Anecdotique, la nomination de deux médiateurs sur les dossiers des lycées et de l’université n’aura donc eu aucun effet. De fait, la contestation semble trop profonde. Et pour le gouvernement, la situation très préoccupante. « Beaucoup de personnes refusent clairement sa conception même de la politique éducative, c’est le fil conducteur des luttes dans l’éducation », analyse Gérard Aschieri, le secrétaire national de la FSU. Qui décrit ainsi les visées gouvernementales : « Plutôt que de faire un service public où chacun tire dans le même sens pour la réussite de tous, nos dirigeants ont fait le choix de la mise en concurrence, notamment entre les individus. »

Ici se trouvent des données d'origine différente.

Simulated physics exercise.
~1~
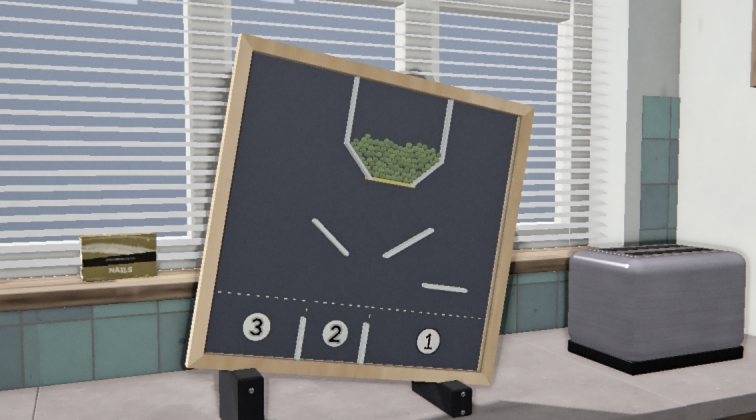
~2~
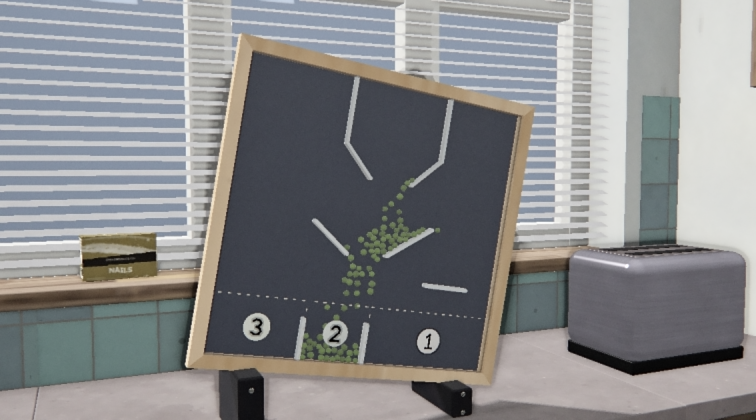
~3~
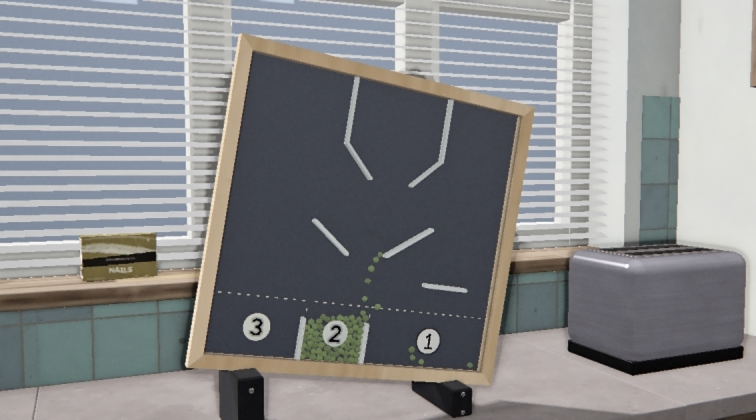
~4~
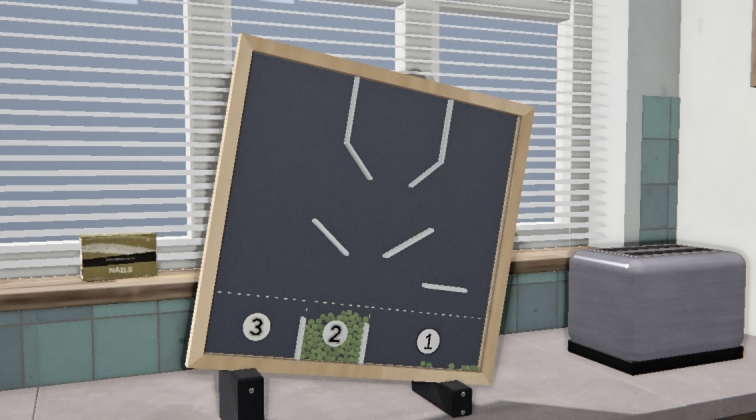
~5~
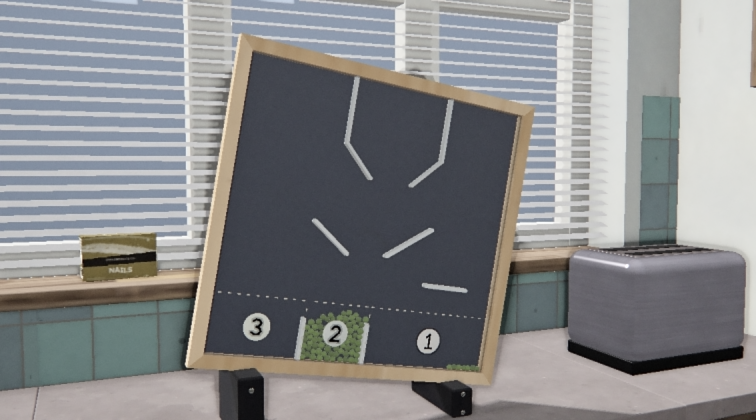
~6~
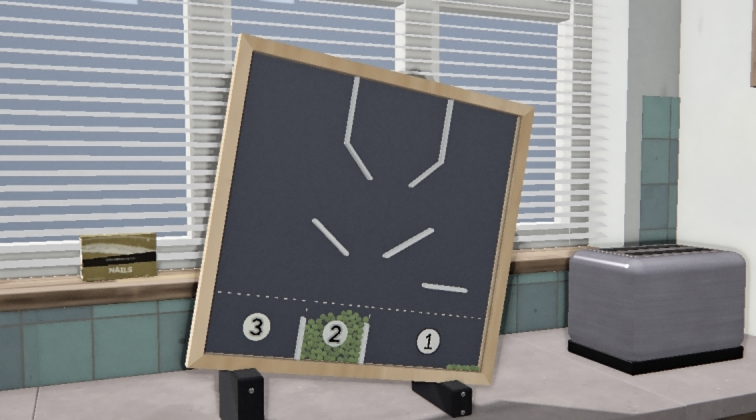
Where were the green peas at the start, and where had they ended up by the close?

Une politique très marquée idéologiquement où, sur fond de suppressions de postes, on nie les causes sociales de la réussite ou de l’échec scolaire en renvoyant à la seule responsabilité individuelle. Au chacun pour soi. « Cette idéologie s’est traduite différemment selon les secteurs de l’éducation », note encore Gérard Aschieri. En primaire, c’est une externalisation larvée de certaines missions de l’école publique, comme la remise en cause des réseaux d’aides (RASED) et la volonté de remplacer la petite section maternelle par des jardins d’éveil privés. Dans le secondaire, c’est la suppression de la carte scolaire. Dans le supérieur, la loi sur l’autonomie des universités et le décret sur les enseignants-chercheurs.

« Au service de la rentabilité »

Seulement voilà : ce discours, sur fond de crise financière et de capitalisme en déroute, rallie contre lui de plus en plus de monde. « Les gens commencent à se rendre compte de la nocivité de cette politique de droite, estime Stéphane Bonnery, chercheur en sciences de l’éducation et responsable du réseau école du PCF. Le gouvernement essaie de construire une école au service de la rentabilité financière, où l’individu ne doit plus s’émanciper mais être utile aux entreprises… » Et ça, le monde éducatif n’est toujours pas prêt à l’accepter.

(1) À l’appel de la FSU, de l’UNEF, de l’UNL, de la Coordination nationale des universités et d’une intersyndicale de l’enseignement supérieur et de la recherche.